OT: eBay/Paypal security
Curt at Atari Museum
curt at atarimuseum.com
Fri Nov 2 15:10:30 CST 2007
Hi Jim,
I used to do residential and vehicle security installations for a few
years around 20 years back... as for the Club... they are pretty much
unbreakable, except for the cheapo knock-offs... the car thieves cut
through the steering wheel, no the Club and then slid the club off of
the steering wheels to either steal the car or just steal the airbags
which were usually worth more then the car itself many times... New
thing these days, thieves are stealing the krypton headlights out of
cars as they are worth a pretty penny...
Curt
Jim Leonard wrote:
> Curt @ Atari Museum wrote:
>> The real key to implementing this is that the keyfob code has to be
>> manually entered by requiring mouse over clicks across a number bar
>> on the screen, not typing it into a text box, otherwise a fake site
>> could grab the login info, relay it into paypal via a script and then
>> process and run an automated script once logged in to transfer/remove
>> funds.
>
> (Disclaimer: I used to work in the security industry)
>
> (Disclaimer2: I am not ranting against Curt, just trying to dispel
> some myths and paranoia before they start)
>
> If someone is willing to target you so specifically, I don't think a
> "manual" method of entry is going to make a difference.
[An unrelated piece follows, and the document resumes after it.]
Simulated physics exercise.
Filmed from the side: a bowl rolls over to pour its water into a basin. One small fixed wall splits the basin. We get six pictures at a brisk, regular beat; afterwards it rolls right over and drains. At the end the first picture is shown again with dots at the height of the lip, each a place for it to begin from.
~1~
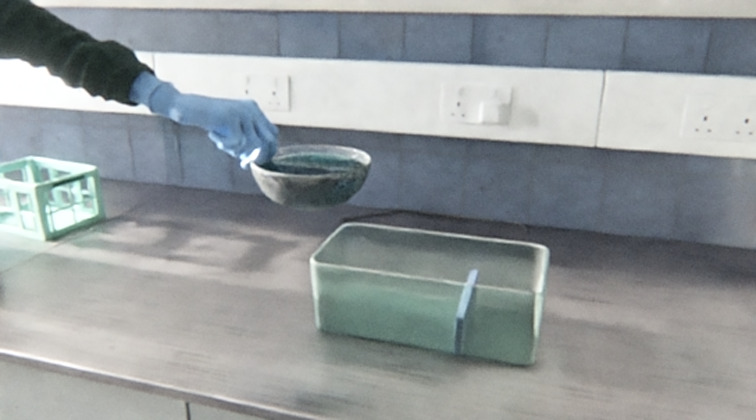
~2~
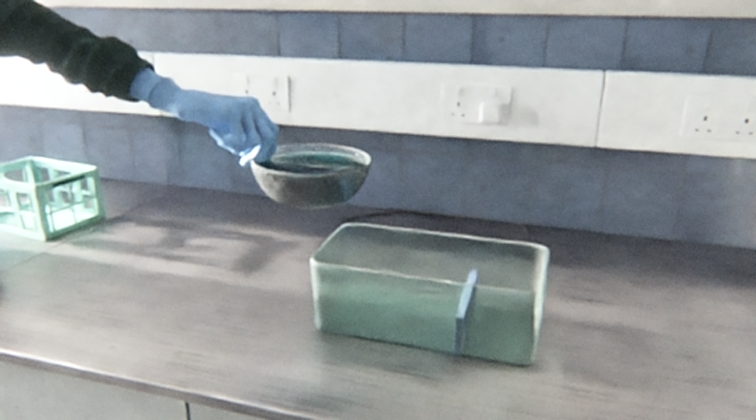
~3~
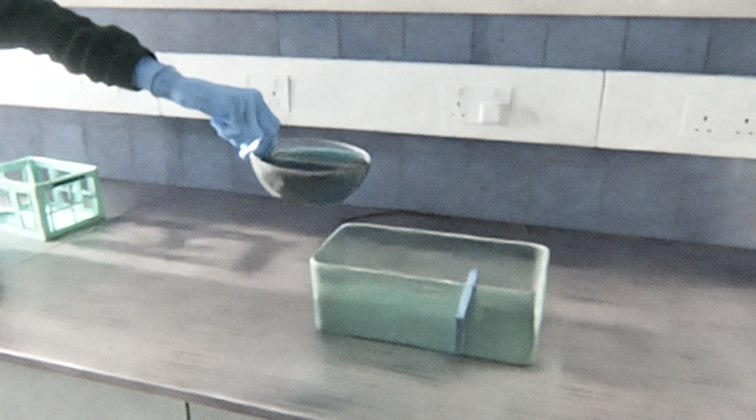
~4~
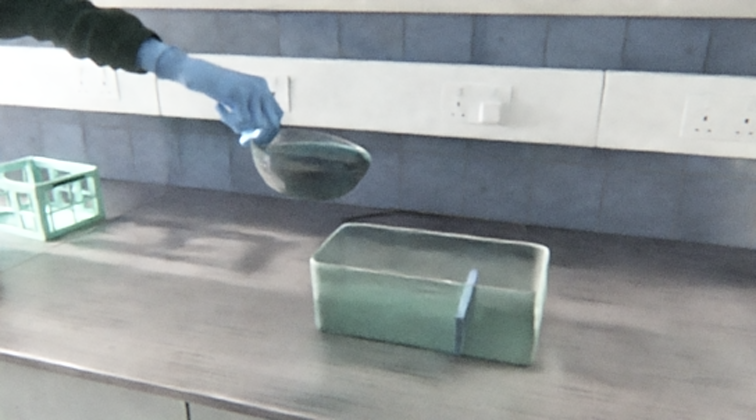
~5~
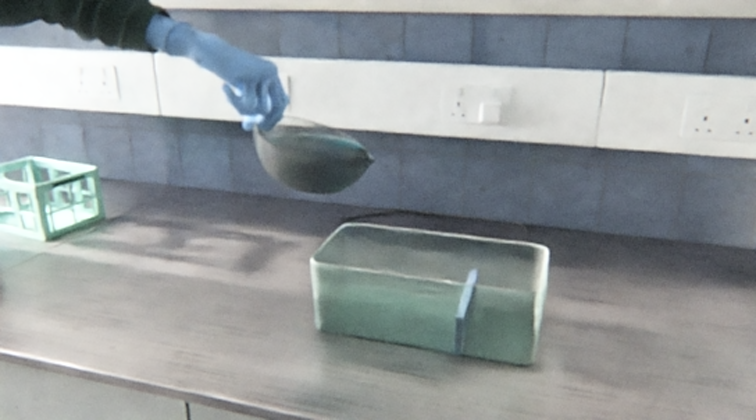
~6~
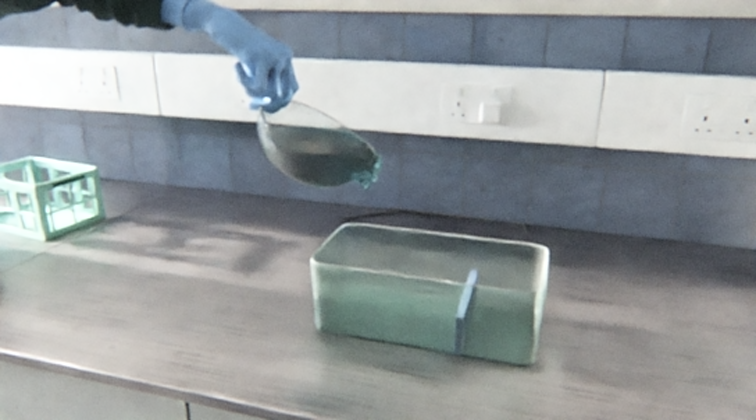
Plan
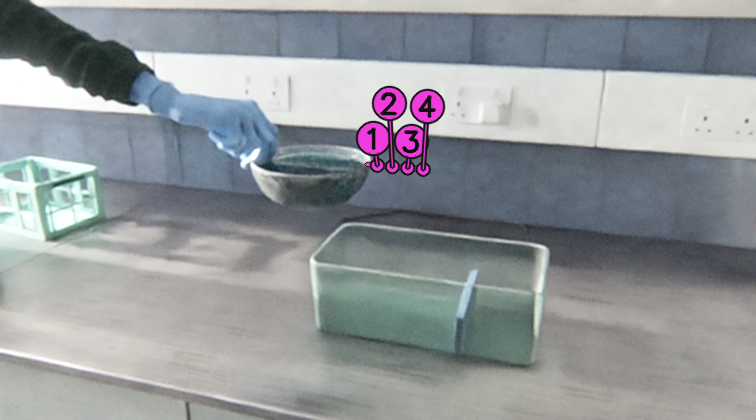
On a countertop, a gloved hand tilts a bowl rightward until water slips over its lip.
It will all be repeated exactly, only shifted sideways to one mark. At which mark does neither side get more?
2 works best here.
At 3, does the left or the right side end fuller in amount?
The right one.
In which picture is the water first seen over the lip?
In picture 5.
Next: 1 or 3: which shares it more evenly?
Here it is spot 3.
In magenta, 1 at (377, 165); 2 at (392, 166); 3 at (407, 168); 4 at (423, 169).
If 1 is chosen, about 79 % ends left of the wall and 18 % right of it; 3 % is lost outside.
If 2 is chosen, about 49 % ends left of the wall and 47 % right of it; 4 % is lost outside.
If 3 is chosen, about 29 % ends left of the wall and 67 % right of it; 4 % is lost outside.
If 4 is chosen, about 22 % ends left of the wall and 76 % right of it.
Setting up
> that level of phishing is so much work that, I am not making this up,
> it is easier to just visit your house with a gun and extort the cash
> from you. Seriously. There were stories in my industry of someone
> coming up with a new protection method for an ATM or something (like a
> way to prevent people from spying on the keypad, or requiring
> double-entry where the second entry had reversed number positions on
> the screen) and, I kid you not, it wasn't worth the mafia's effort to
> try to crack it -- instead, they showed up at the engineer's office
> with a picture of his family and asked him, "nicely", to reveal how it
> worked.
>
> You'd have to be some millionaire classic computer collector to
> attract that kind of attention. A keyfob is so much trouble to
> scammers and phishers that they don't even bother, they just move to
> the millions of others who don't use one.
>
> And the "but people steal cars locked with The Club too!" argument
> doesn't work here -- The Club is a placebo. Any hacksaw can get
> through it in 45 seconds. The keyfob has a six-digit number seeded
> specifically for you and changes once a minute and the period is
> something crazy, like 2^19337 before it repeats. Our bones will turn
> to dust long before the number is guessable :-)
>
> Bottom line: Don't fear the keyfob. It's a no-brainer for $6.